Bank
of Canada Governor Mark Carney suggested that Canada’s publicly traded
companies are failing to take advantage of ultra-low interest rates,
sitting on a huge pile of “dead money” that should be returned to
shareholders if managers are unwilling to find more productive uses for
it.
Speaking
to reporters in Toronto Wednesday, Mr. Carney acknowledged that
companies are wary about the global economy’s prospects as a result of
the European debt crisis. However, he said Canadian executives are
underestimating the resolve of the Bank of Canada and other authorities
to guard against a financial crisis. He suggested corporate Canada isn’t
doing its fair share to drive economic growth.
“This
is dead money,” Mr. Carney said of corporate cash, because interest
rates are so low. “The level of caution could be viewed as excessive,”
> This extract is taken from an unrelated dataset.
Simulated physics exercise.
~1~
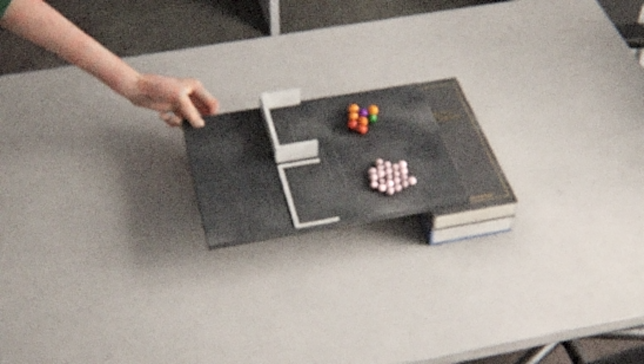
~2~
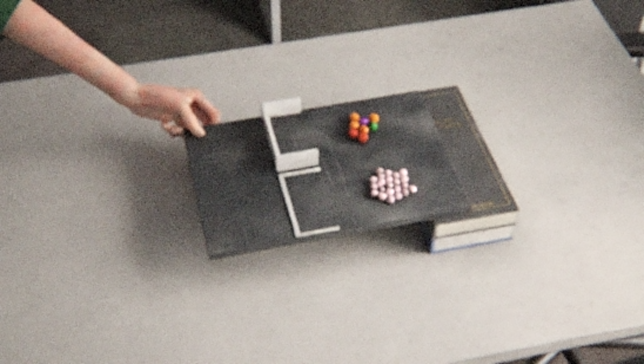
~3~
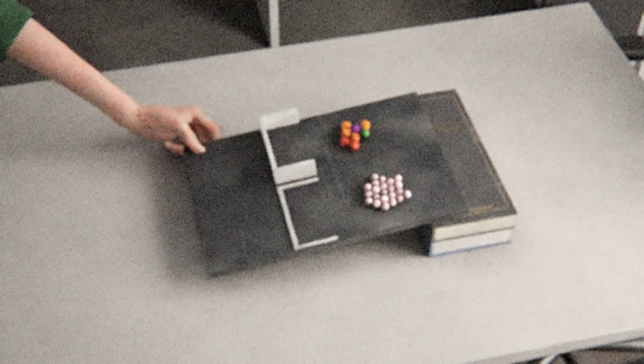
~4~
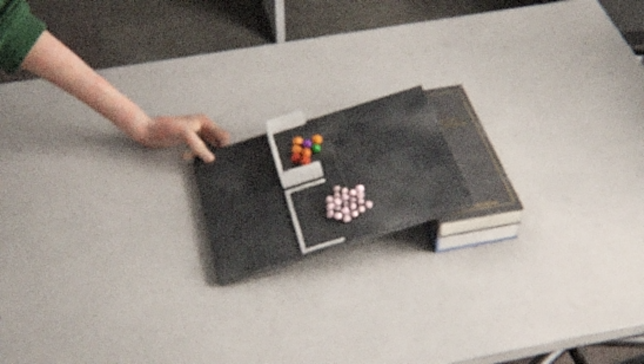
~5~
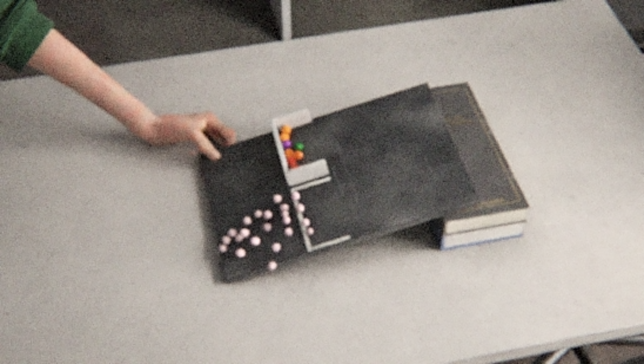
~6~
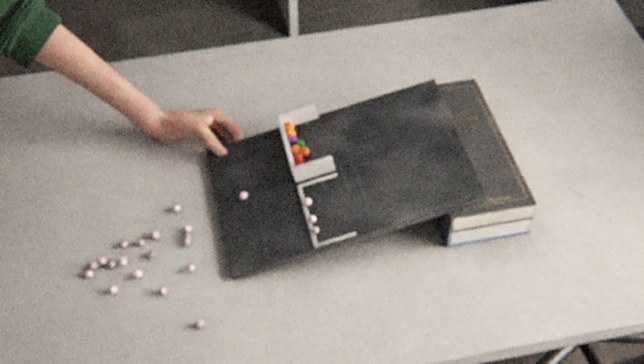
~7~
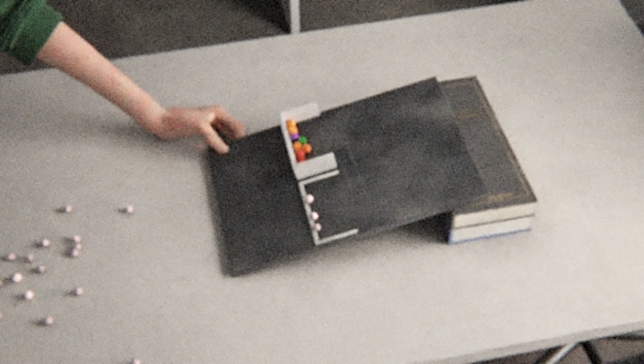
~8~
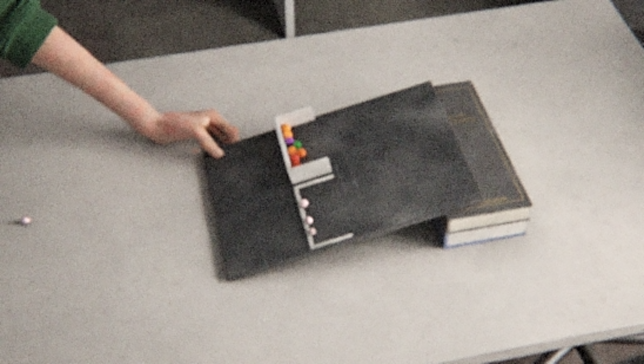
A dark board propped on books tilts down to the left under a person's hand, and two groups of small balls slide toward white barriers; most of the pale pink ones spill past theirs and roll away left across the table, while the multicoloured ones stay gathered behind theirs.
Mr. Carney added later. Referring to corporate managers, he said, “Their
job is to put money to work and if they can’t think of what to do with
it, they should give it back to their shareholders.”
The
comments followed a speech to the Canadian Auto Workers union, which
estimates that Canadian non-financial companies are sitting on more than
$500-billion in cash.
It
is rare for a central banker to launch such a direct assault on some of
the country’s biggest companies – and most influential chief
executives. However, the remarks reflect Mr. Carney’s broad worry that
Canada is doing too little to become a competitive force in the global
economy.
In
his remarks to the auto workers, Mr. Carney repeated that Canadians are
spending money on houses that should be used for more “productive”
purposes, and that the country trades too little with the fast- growing
emerging markets.
“We
cannot grow indefinitely by relying on Canadian households increasing
their borrowing relative to income,” Mr. Carney said in his speech.
Mr. Carney’s hosts on Wednesday will cheer his criticism of corporate executives.
However,
the central bank chief dismissed the union’s contention that the
Canadian dollar’s strength is hurting exports. On the contrary, Bank of
Canada research suggests that the dollar’s appreciation accounts for
only about 20 per cent of Canada’s export decline.
The
biggest reason Canada is running a trade deficit is because it is
“overexposed” to the United States, where gross domestic product will be
$1-trillion smaller in 2015 than pre-crisis estimates, Mr. Carney said.
“We
cannot devalue ourselves to prosperity,” Mr. Carney said in the text of
his speech, a direct rebuttal of the CAW’s position that Ottawa should
intervene in foreign exchange markets to weaken the currency.